Waardoor voel jij je zo, Marx?
"Ik was niet gewenst. Ik was de kat teveel. Dat doet zo zeer. De mensen waren wel lief voor mij maar mijn moeder was dat niet. Die hielp mij niet een beetje. Ik voel mij in de steek gelaten door mijn eigen moeder."
Het draait hem voor zijn ogen.

Ik sluit dit gesprek kort met Sabine.
"Marx is inderdaad klein van stuk en hij oogt ook jonger dan hij is. Linksachter is hij kreupel. Zijn darmen zijn inderdaad niet goed. Het is een erg eenkennige kat. Hij wil helemaal niets van vreemden weten. Hier binnen een straal van 150 meter lopen schapen en paarden op een paar locaties. Zijn moeder is, toen hij een paar dagen oud was, twee dagen niet thuisgekomen. Wij hebben hier toen zitten wurmen met pipetjes en zo. Zijn moeder en hij hebben samen niks. Zijn moeder ligt wel gezellig samen met de andere kat, maar nooit met hem. Hij is wat dat betreft het vijfde wiel aan de wagen."
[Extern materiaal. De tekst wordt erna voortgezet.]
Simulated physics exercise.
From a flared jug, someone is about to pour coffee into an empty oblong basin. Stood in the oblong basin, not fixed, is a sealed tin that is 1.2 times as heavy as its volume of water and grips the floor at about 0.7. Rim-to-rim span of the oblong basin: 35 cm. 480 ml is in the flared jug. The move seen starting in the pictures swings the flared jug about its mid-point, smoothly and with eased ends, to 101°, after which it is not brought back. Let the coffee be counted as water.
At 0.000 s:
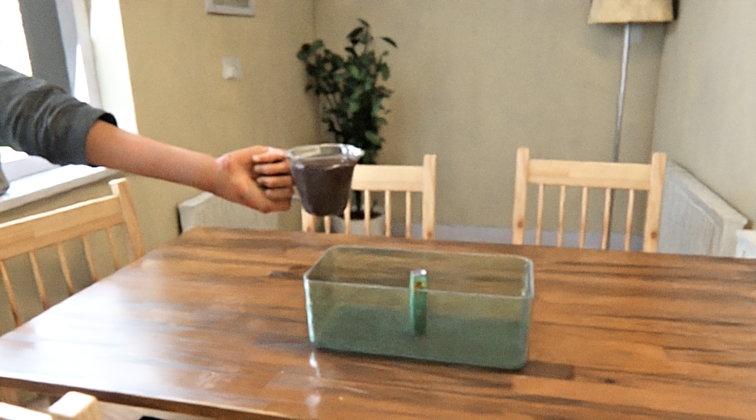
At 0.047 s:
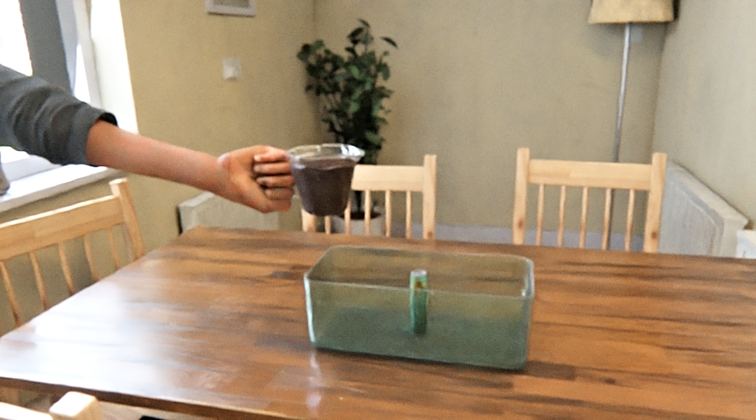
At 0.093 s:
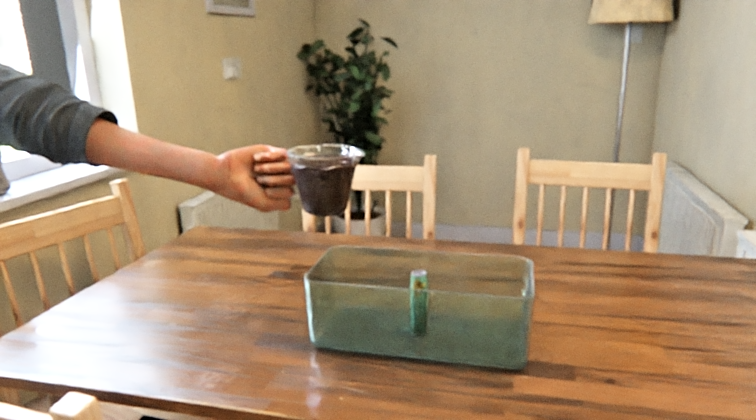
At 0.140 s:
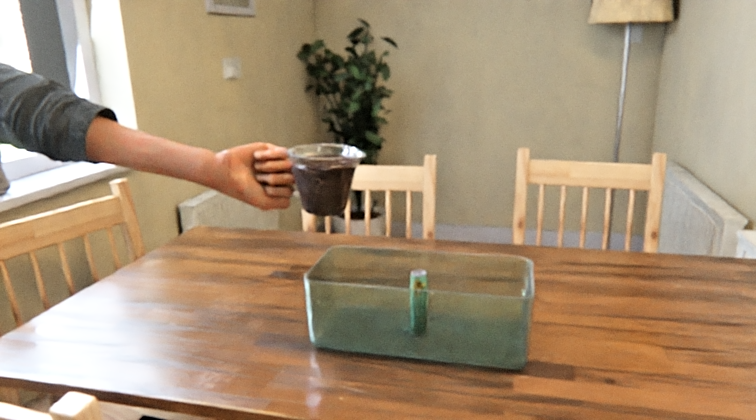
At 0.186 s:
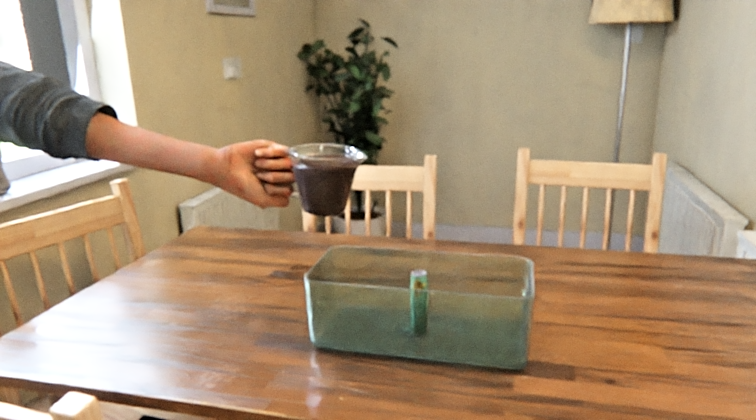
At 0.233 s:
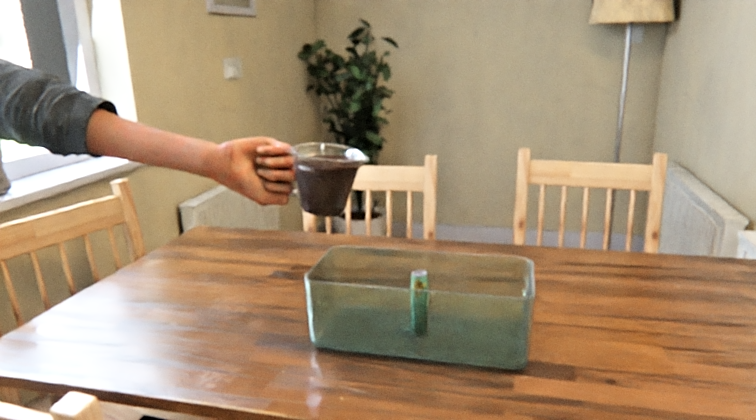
In a room with pale wooden chairs and a leafy plant, a hand from the left holds a clear jug of dark coffee above a tabletop, near a greenish glass basin with a small tin standing inside. The jug stays almost still, then tilts slightly to the right.
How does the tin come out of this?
It tumbles over.
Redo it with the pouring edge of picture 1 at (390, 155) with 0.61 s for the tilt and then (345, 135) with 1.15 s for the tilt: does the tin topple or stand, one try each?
First it goes over; then it stays up.
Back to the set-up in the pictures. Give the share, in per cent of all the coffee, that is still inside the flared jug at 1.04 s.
I'd say some 16 per cent remains.
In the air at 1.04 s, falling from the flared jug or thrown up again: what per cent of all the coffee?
Some 18 % is up in the air.
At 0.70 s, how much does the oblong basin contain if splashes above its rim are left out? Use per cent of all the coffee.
About 7 per cent.
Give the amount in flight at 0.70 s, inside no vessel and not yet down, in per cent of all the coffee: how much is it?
Around 20 in a hundred.
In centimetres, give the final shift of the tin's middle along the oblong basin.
It finishes around 7.5 cm from where it began.
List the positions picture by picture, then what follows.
In the first picture, it leans 0°; its right rim is at (363, 153); the coffee meets the walls at (295, 159) and (355, 161); the oblong basin's rim runs from (318, 263) to (532, 278); the tin's top is at (419, 275).
In the second picture, it leans 0°; its right rim is at (364, 154); the coffee meets the walls at (296, 159) and (356, 161).
In the third picture, it leans 1°; its right rim is at (364, 154); the coffee meets the walls at (296, 159) and (356, 161).
In the fourth picture, it leans 3°; its right rim is at (365, 156); the coffee meets the walls at (297, 159) and (356, 162).
In the fifth picture, it leans 5°; its right rim is at (366, 157); the coffee meets the walls at (298, 159) and (358, 162).
In the sixth picture, it leans 8°; its right rim is at (368, 160); the coffee meets the walls at (299, 159) and (360, 162).
After 0.70 s the tilt is 58° and 73 per cent is still to pour; the tin stands where it began.
After 1.04 s the tilt is 92° and 17 per cent is still to pour; the tin leans 29°.
After 1.39 s the tilt is 101° and 0 per cent is still to pour; the tin lies on its side.
After 1.78 s the tilt is 101° and 0 per cent is still to pour; the tin lies on its side.
In the end the tin lies on its side.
De volgende morgen tune ik nog een keer in op Marx:
Hoi Marx, wil je met mij praten?
"Nee, eigenlijk niet."
Ik kom namens Sabine, zeg ik. O ja, dan wil hij weer wel.
Er is naar je gezocht de laatste tijd.
"Ja, dat weet ik, ik heb twee keer mijn naam gehoord. Ik begin nu toch wel dorst te krijgen. Het gaat een lange dag worden."
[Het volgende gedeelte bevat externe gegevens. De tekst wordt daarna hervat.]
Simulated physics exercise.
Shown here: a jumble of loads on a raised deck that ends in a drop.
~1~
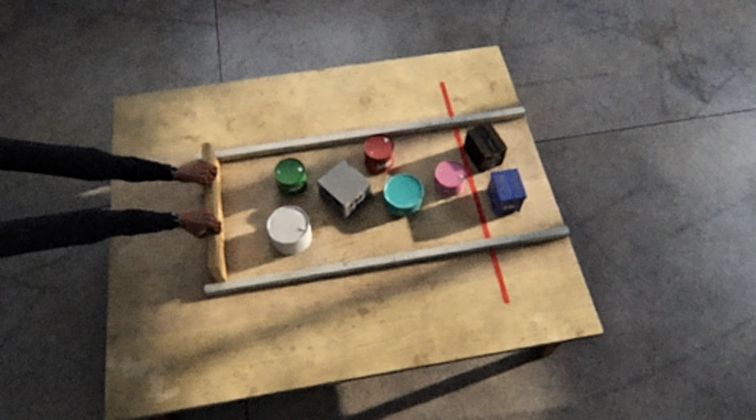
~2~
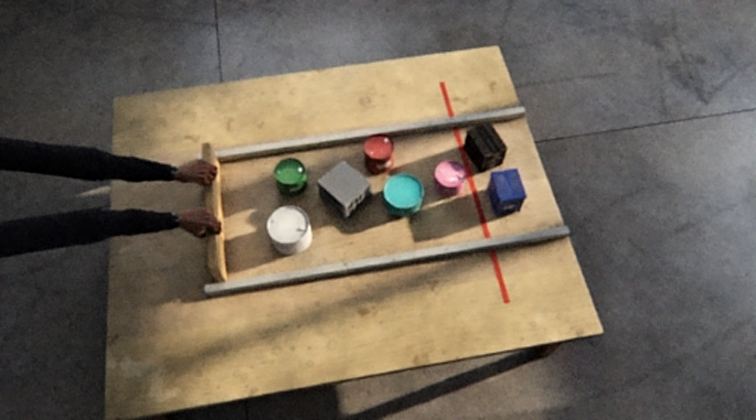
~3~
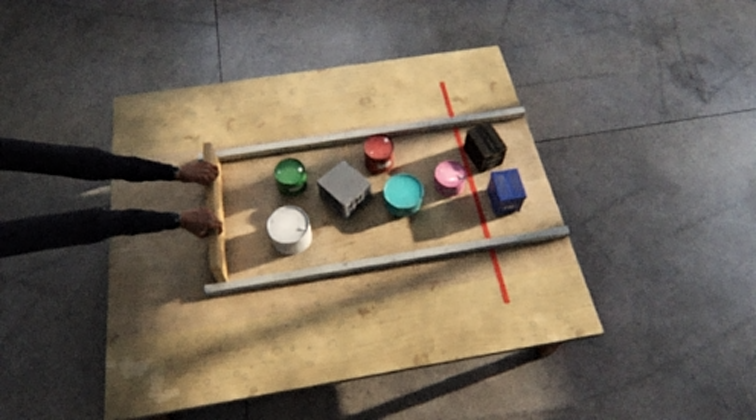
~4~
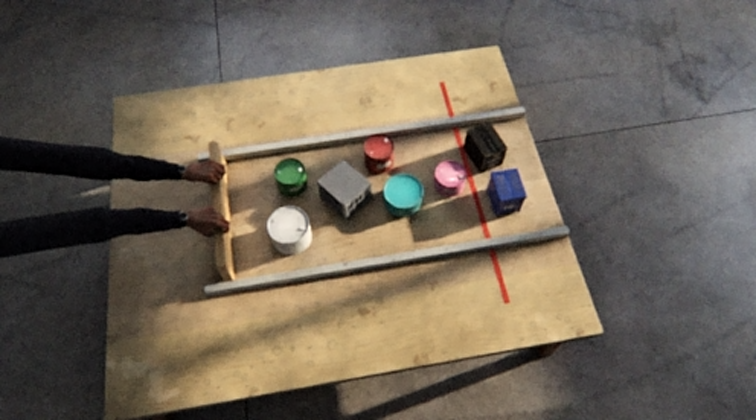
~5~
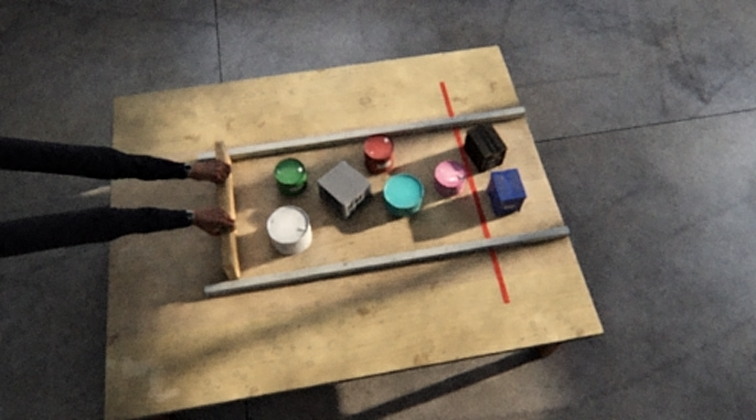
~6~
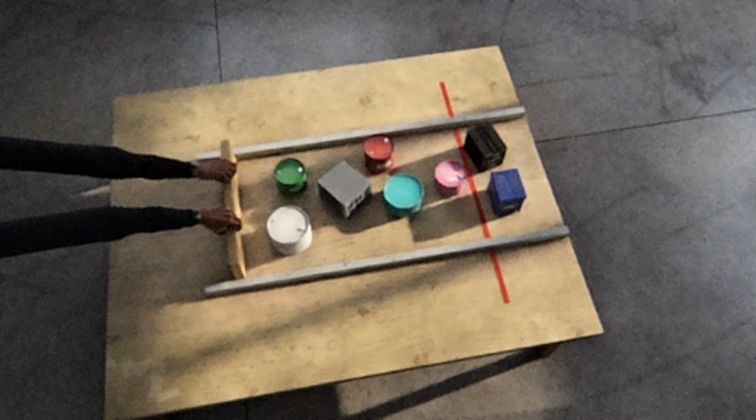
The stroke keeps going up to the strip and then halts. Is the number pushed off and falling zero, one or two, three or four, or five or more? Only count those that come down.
Only a pair or a lone one falls.
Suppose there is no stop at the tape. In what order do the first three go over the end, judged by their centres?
Order noted: Blue tote, pink canister, turquoise pail.
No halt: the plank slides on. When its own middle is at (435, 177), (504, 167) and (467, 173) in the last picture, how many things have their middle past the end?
Taking the places in turn, the counts are 0, 4 and 1.
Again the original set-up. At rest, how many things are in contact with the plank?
That number would be 2.
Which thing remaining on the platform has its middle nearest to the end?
It's the pink canister.
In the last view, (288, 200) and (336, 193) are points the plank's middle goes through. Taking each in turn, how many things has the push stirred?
First 2, then 4.
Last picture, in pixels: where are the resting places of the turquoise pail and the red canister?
Turquoise pail: About (538, 198); red canister: About (494, 126).
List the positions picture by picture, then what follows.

"Doorzoek het erf nog een keer helemaal. Misschien dat van de buren. Ik lig op een koel plekje. Ik zie iets met een rooster en een put. Het is er ook donker. Ik ruik vocht. Ik hoor paardenhoeven. Ik hoor mensen praten. Ik zie licht boven mij. Ik ruik benzinelucht. Ik heb honger. De misselijkheid is weg. Ik ben wakkerder dan gisteren. Ik wil er nu wel uit hier. Ik ben nog niet in orde maar ben wel aan de beterende hand.
Ja, ik leef nog."

"Ja, ik weet dat Sabine helemaal gek op mij is. We kunnen het goed vinden samen. Zij mag mij overal aaien, op mijn buik, heerlijk. Ik krijg soms zelfs een massage van haar. Dat vind ik heerlijk.
Ik ben gek op droge brokjes en op gekookte vis.
Ja, kook maar een visje voor me en loop daarmee over het erf. Dan mauw ik wel.
Ik vind het ook lekker ergens mijn tanden in te kunnen zetten. Mijn tanden zakken erin weg tot aan mijn tandvlees."
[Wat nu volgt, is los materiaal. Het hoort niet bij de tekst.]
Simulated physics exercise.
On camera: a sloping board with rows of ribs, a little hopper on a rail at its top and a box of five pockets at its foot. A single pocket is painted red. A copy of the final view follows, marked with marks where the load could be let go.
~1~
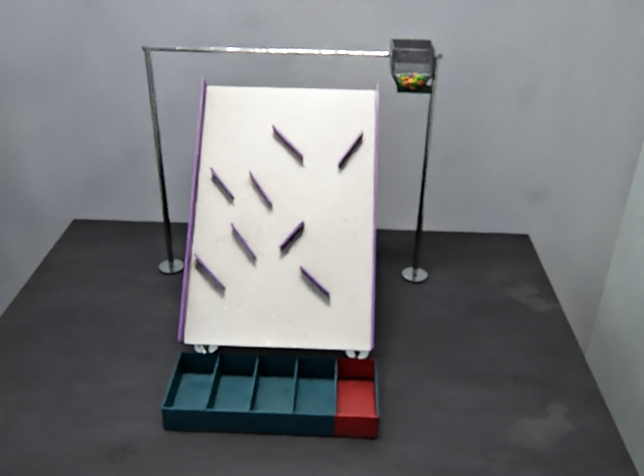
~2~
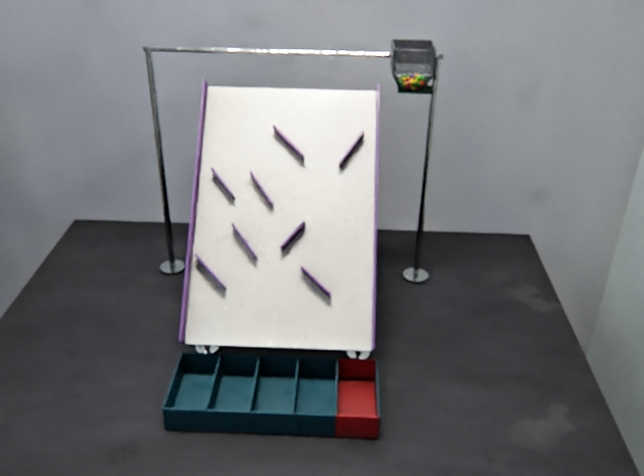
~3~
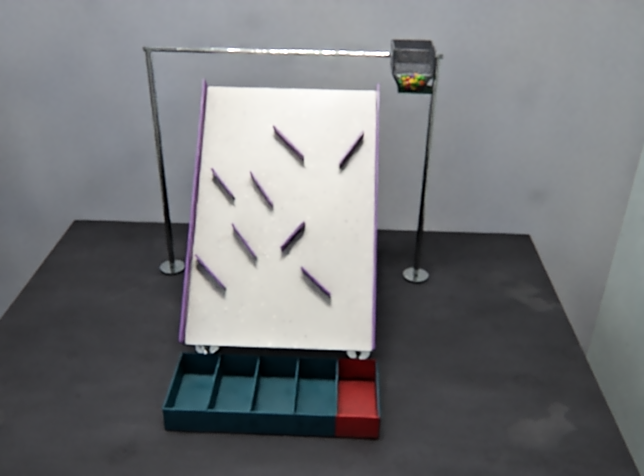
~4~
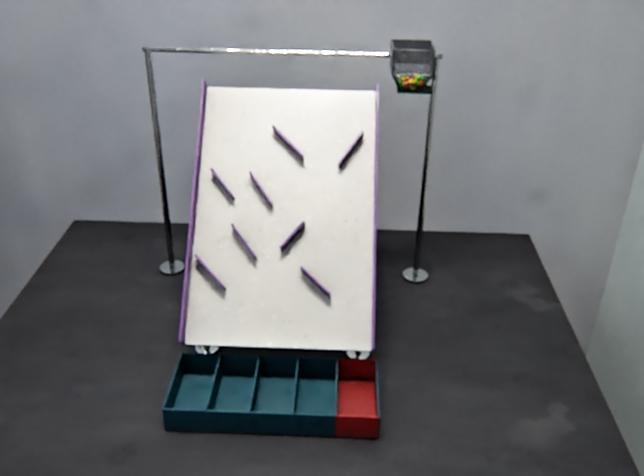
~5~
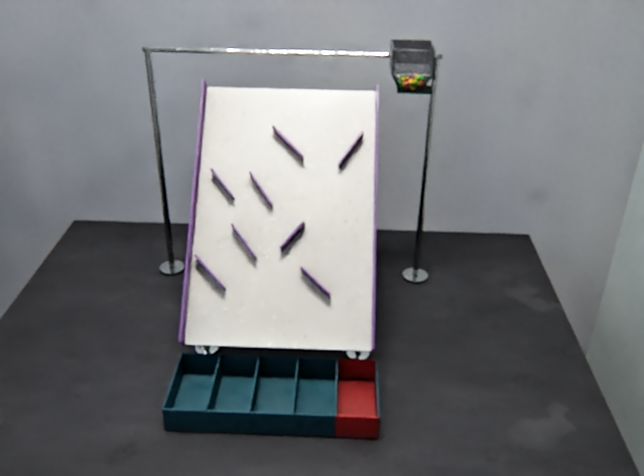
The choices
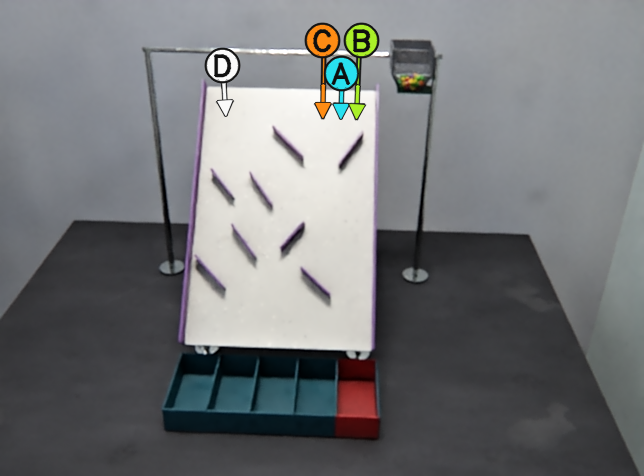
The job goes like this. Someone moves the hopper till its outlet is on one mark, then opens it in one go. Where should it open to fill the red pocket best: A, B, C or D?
C beats the others.
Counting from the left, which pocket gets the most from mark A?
The fifth.
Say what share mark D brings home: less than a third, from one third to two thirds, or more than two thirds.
Mark D gives less than a third.
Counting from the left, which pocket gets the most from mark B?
The fifth from the left.
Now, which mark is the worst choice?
Mark D.
On the marked copy, mark A meets the board at (340, 113); mark B meets the board at (356, 113); mark C meets the board at (322, 112); mark D meets the board at (225, 110).
Choosing A, about half in the red pocket, about a third in other pockets, a small part outside the box.
Choosing B, about a third in the red pocket, about a third in other pockets, about a quarter outside the box.
Choosing C, most in the red pocket, a small part in other pockets, a small part outside the box.
Choosing D, a stray few in the red pocket, most in other pockets, about a quarter outside the box.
"Ik zie het weer helemaal goed komen. Dat Sabine mij helemaal doodknuffelt. Ik ben echt nog niet van plan om van deze aardkloot te vertrekken hoor…"

Sabine en haar gezin zoeken de avond voor dit tweede gesprek de locaties af die Marx heeft aangegeven. Helaas vinden ze hem niet. Sabine vertelt mij in een mail dat alles wat Marx mij verteld had, zo juist was dat het eng was. Ze vraagt of ik, als ik tijd heb, langs wil komen zodat ik met de schapen kan praten. Die hebben hem toch gezien. Misschien kunnen zij iets vertellen.

Op locatie werk ik eigenlijk nooit. Daar heb ik nauwelijks ervaring mee. Ik weet ook niet of ik er goed aan doe om op dit verzoek in te gaan. Je wekt zoveel hoop en de teleurstelling is zoveel keer groter als er niks uitkomt. Ik moet ook niet denken aan de lange autorit terug naar huis met een ernstig geschonden zelfvertrouwen als deze actie niks zou opleveren.

Toch besluit ik de consulten voor die dag te verschuiven en in de auto te stappen naar Eck en Wiel, 140 km van Enschede want –om in EK-termen te blijven- om te kunnen scoren moet je wel durven schieten natuurlijk.

Onderweg blijf ik permanent op Marx ingetuned. Ik vertel hem dat ik onderweg ben, dat we hem gaan vinden, dat hij moet uitkijken naar mijn ‘vuurtorenlicht’ waarmee ik hem naar huis loods.
Na 2,5 uur arriveer ik na wat zoeken eindelijk op de plaats van bestemming.
We drinken een kopje koffie in de keuken, ik hoor wat meer over Marx’ achtergrond en ik bekijk wat extra foto’s van hem. Sabine loopt even naar de huiskamer en als ze terugkomt en in het voorbijgaan door de openstaande keukendeur een blik naar buiten werpt, verschiet ze van kleur en blijft ze als aan de grond genageld staan....

 In de deuropening zit Marx. Klaar om zijn rentree te maken.